CHAPTER VIII.

Conference with the Governor of Mississippi.—The Author censured as "too slow."—Summons to Washington.—Interview with the President.—His Message.—Movements in Congress.—The Triumphant Majority.—The Crittenden Proposition.—Speech of the Author on Mr. Green's Resolution.—The Committee of Thirteen.—Failure to agree.—The "Republicans" responsible for the Failure.—Proceedings in the House of Representatives.—Futility of Efforts for an Adjustment.—The Old Year closes in Clouds.

In November, 1860, after the result of the Presidential election was known, the Governor of Mississippi, having issued his proclamation convoking a special session of the Legislature to consider the propriety of calling a convention, invited the Senators and Representatives of the State in Congress, to meet him for consultation as to the character of the message he should send to the Legislature when assembled.

While holding, in common with my political associates, that the right of a State to secede was unquestionable, I differed from most of them as to the probability of our being permitted peaceably to exercise the right. The knowledge acquired by the administration of the War Department for four years, and by the chairmanship of the Military Committee of the Senate at two different periods, still longer in combined duration, had shown me the entire lack of preparation for war in the South. The foundries and armories were in the Northern States, and there were stored all the new and improved weapons of war. In the arsenals of the Southern States were to be found only arms of the old and rejected models. The South had no manufactories of powder, and no navy to protect our harbors, no merchant-ships for foreign commerce. It was evident to me, therefore, that, if we should be involved in war, the odds against us would be far greater than what was due merely to our inferiority in population. Believing that secession would be the precursor of war between the States, I was consequently slower and more reluctant than others, who entertained a different opinion, to resort to that remedy.

While engaged in the consultation with the Governor just referred to, a telegraphic message was handed to me from two members of Mr. Buchanan's Cabinet, urging me to proceed "immediately" to Washington. This dispatch was laid before the Governor and the members of Congress from the State who were in conference with him, and it was decided that I should comply with the summons. I was afterward informed that my associates considered me "too slow," and they were probably correct in the belief that I was behind the general opinion of the people of the State as to the propriety of prompt secession.[19]

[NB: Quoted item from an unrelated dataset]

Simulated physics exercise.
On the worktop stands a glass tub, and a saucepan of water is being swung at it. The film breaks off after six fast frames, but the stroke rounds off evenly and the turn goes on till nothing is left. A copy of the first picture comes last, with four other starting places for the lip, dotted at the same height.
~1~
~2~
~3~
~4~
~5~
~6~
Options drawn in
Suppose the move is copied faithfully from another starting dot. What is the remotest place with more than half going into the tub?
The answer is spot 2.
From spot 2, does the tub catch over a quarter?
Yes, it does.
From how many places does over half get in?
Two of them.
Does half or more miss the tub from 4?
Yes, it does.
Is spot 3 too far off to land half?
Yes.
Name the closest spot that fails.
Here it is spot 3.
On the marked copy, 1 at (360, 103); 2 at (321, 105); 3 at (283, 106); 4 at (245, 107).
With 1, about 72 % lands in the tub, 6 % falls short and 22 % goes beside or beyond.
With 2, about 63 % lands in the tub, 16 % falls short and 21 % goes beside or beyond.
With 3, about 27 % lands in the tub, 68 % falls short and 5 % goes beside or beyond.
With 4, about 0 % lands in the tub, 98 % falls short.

On arrival at Washington, I found, as had been anticipated, that my presence there was desired on account of the influence which it was supposed I might exercise with the President (Mr. Buchanan) in relation to his forthcoming message to Congress. On paying my respects to the President, he told me that he had finished the rough draft of his message, but that it was still open to revision and amendment, and that he would like to read it to me. He did so, and very kindly accepted all the modifications which I suggested. The message was, however, afterward somewhat changed, and, with great deference to the wisdom and statesmanship of its author, I must say that, in my judgment, the last alterations were unfortunate—so much so that, when it was read in the Senate, I was reluctantly constrained to criticise it. Compared, however, with documents of the same class which have since been addressed to the Congress of the United States, the reader of Presidential messages must regret that it was not accepted by Mr. Buchanan's successors as a model, and that his views of the Constitution had not been adopted as a guide in the subsequent action of the Federal Government.

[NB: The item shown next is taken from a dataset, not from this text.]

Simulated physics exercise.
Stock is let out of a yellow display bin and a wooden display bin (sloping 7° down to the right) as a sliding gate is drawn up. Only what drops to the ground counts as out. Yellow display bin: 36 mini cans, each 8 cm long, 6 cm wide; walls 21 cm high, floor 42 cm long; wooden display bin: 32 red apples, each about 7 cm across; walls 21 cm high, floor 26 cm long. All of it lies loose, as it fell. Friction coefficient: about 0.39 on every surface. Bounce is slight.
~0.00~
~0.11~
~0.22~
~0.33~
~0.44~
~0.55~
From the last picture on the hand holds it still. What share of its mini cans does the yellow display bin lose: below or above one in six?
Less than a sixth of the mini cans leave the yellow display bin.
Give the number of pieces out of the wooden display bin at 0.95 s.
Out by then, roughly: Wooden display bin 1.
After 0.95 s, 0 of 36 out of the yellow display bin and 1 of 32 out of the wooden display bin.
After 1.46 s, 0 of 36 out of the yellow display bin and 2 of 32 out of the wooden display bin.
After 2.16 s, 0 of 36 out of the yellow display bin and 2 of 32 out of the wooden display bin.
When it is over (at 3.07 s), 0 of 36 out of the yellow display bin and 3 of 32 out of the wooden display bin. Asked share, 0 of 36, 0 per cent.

The popular movement in the South was tending steadily and rapidly toward the secession of those known as "planting States"; yet, when Congress assembled on December 3, 1860 the representatives of the people of all those States took their seats in the House, and they were all represented in the Senate, except South Carolina, whose Senators had tendered their resignation to the Governor immediately on the announcement of the result of the Presidential election. Hopes were still cherished that the Northern leaders would appreciate the impending peril, would cease to treat the warnings, so often given, as idle threats, would refrain from the bravado, so often and so unwisely indulged, of ability "to whip the South" in thirty, sixty, or ninety days, and would address themselves to the more manly purpose of devising means to allay the indignation, and quiet the apprehensions, whether well, founded or not, of their Southern brethren. But the debates of that session manifest, on the contrary, the arrogance of a triumphant party, and the determination to reap to the uttermost the full harvest of a party victory.

Mr. Crittenden, of Kentucky, the oldest and one of the most honored members of the Senate,[20] introduced into that body a joint resolution proposing certain amendments to the Constitution—among them the restoration and incorporation into the Constitution of the geographical line of the Missouri Compromise, with other provisions, which it was hoped might be accepted as the basis for an adjustment of the difficulties rapidly hurrying the Union to disruption. But the earnest appeals of that venerable statesman were unheeded by Senators of the so-called Republican party. Action upon his proposition was postponed from time to time, on one pretext or another, until the last day of the session—when seven States had already withdrawn from the Union and established a confederation of their own—and it was then defeated by a majority of one vote.[21]